Empujado por la derrota, se convenció de que era necesario dar el paso a la competencia electoral. Pero no era relevante detenerse en la forma institucional del nuevo régimen. Mucho menos sensato era empeñarse en una política de legalidad que pudiera exacerbar las tensiones. La ley era una pieza más que negociar. Por su obsesión con la estabilidad, no creyó que fuera necesario cortar los vínculos con las estructuras del viejo corporativismo. Esas organizaciones, fueran corruptas o mafiosas, eran clave de la paz y había que entenderse con ellas. La estabilidad exigía modernizar esos tratos. Por eso el corporativismo y el clientelismo, marcas cruciales del autoritarismo mexicano, habrían de ser puestos al servicio de nuevas causas. Era necesario, por ejemplo, "operar" políticamente para sustituir un liderazgo magisterial hostil por uno cercano al grupo en el poder. Un benéfico relevo de corrupciones.

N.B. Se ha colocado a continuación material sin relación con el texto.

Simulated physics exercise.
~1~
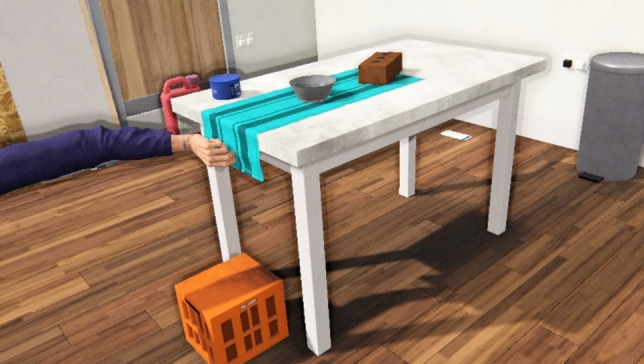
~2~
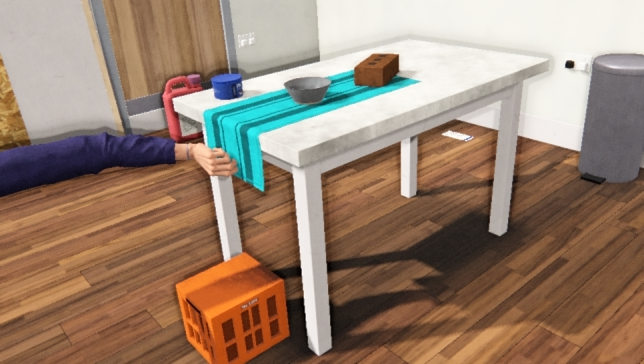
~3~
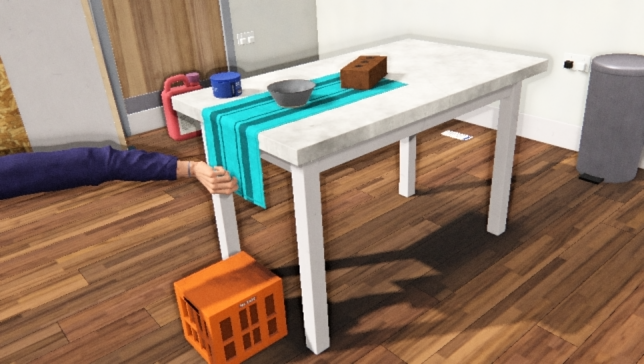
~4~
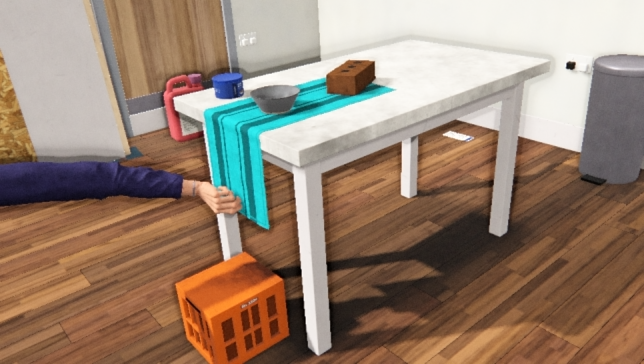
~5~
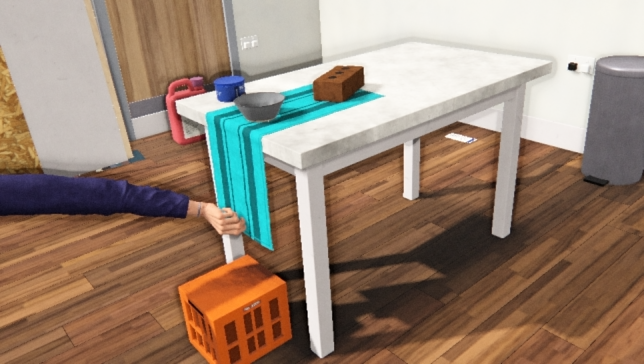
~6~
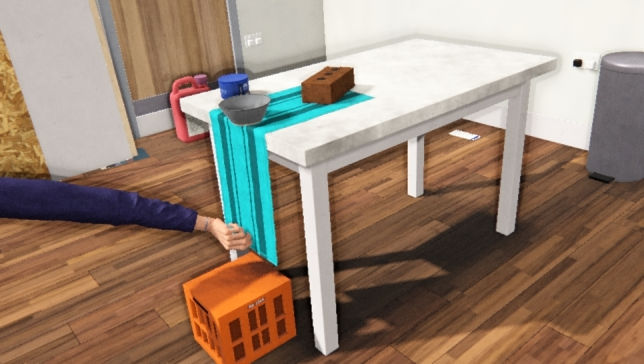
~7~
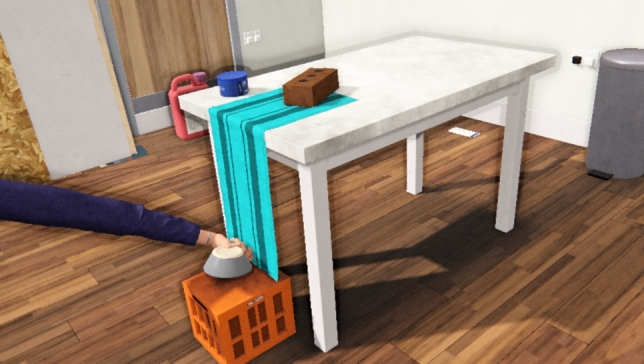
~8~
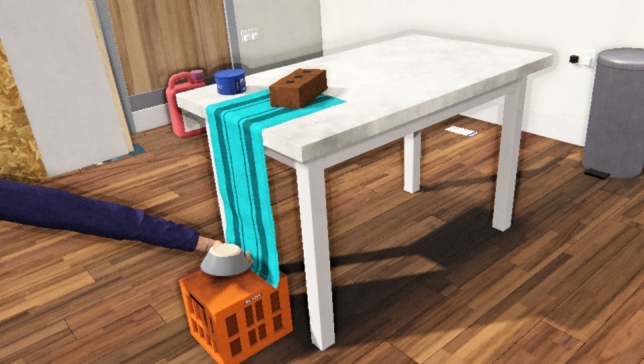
A turquoise towel was drawn slowly down over the table's end by a hand, carrying a grey bowl and a brick left until the bowl dropped upside down onto the orange crate, while the brick and the blue tub stayed up on the table.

Forjado por los incendios que se multiplicaron desde los años ochenta, Camacho resultó un bombero eficiente, pero no un arquitecto. La suya fue siempre, una política de lo inmediato. Política, pues, de lo efímero. Una política consensualista hondamente antiinstitucional. Marcado por la represión del 68, su estrategia política excluía la mano dura. Terminaría consolidando la excepción, perpetuando esa emergencia que requería de sus servicios. La política de las transacciones de la que Camacho fue maestro tuvo, en efecto, un horizonte breve: se presume de inmediato que se gana la paz, que se logra el pacto, que se alivian las tensiones. El costo de los arreglos ha sido inmenso: convertir la ilegalidad en cimiento de la paz. Corroer la plataforma misma del Estado.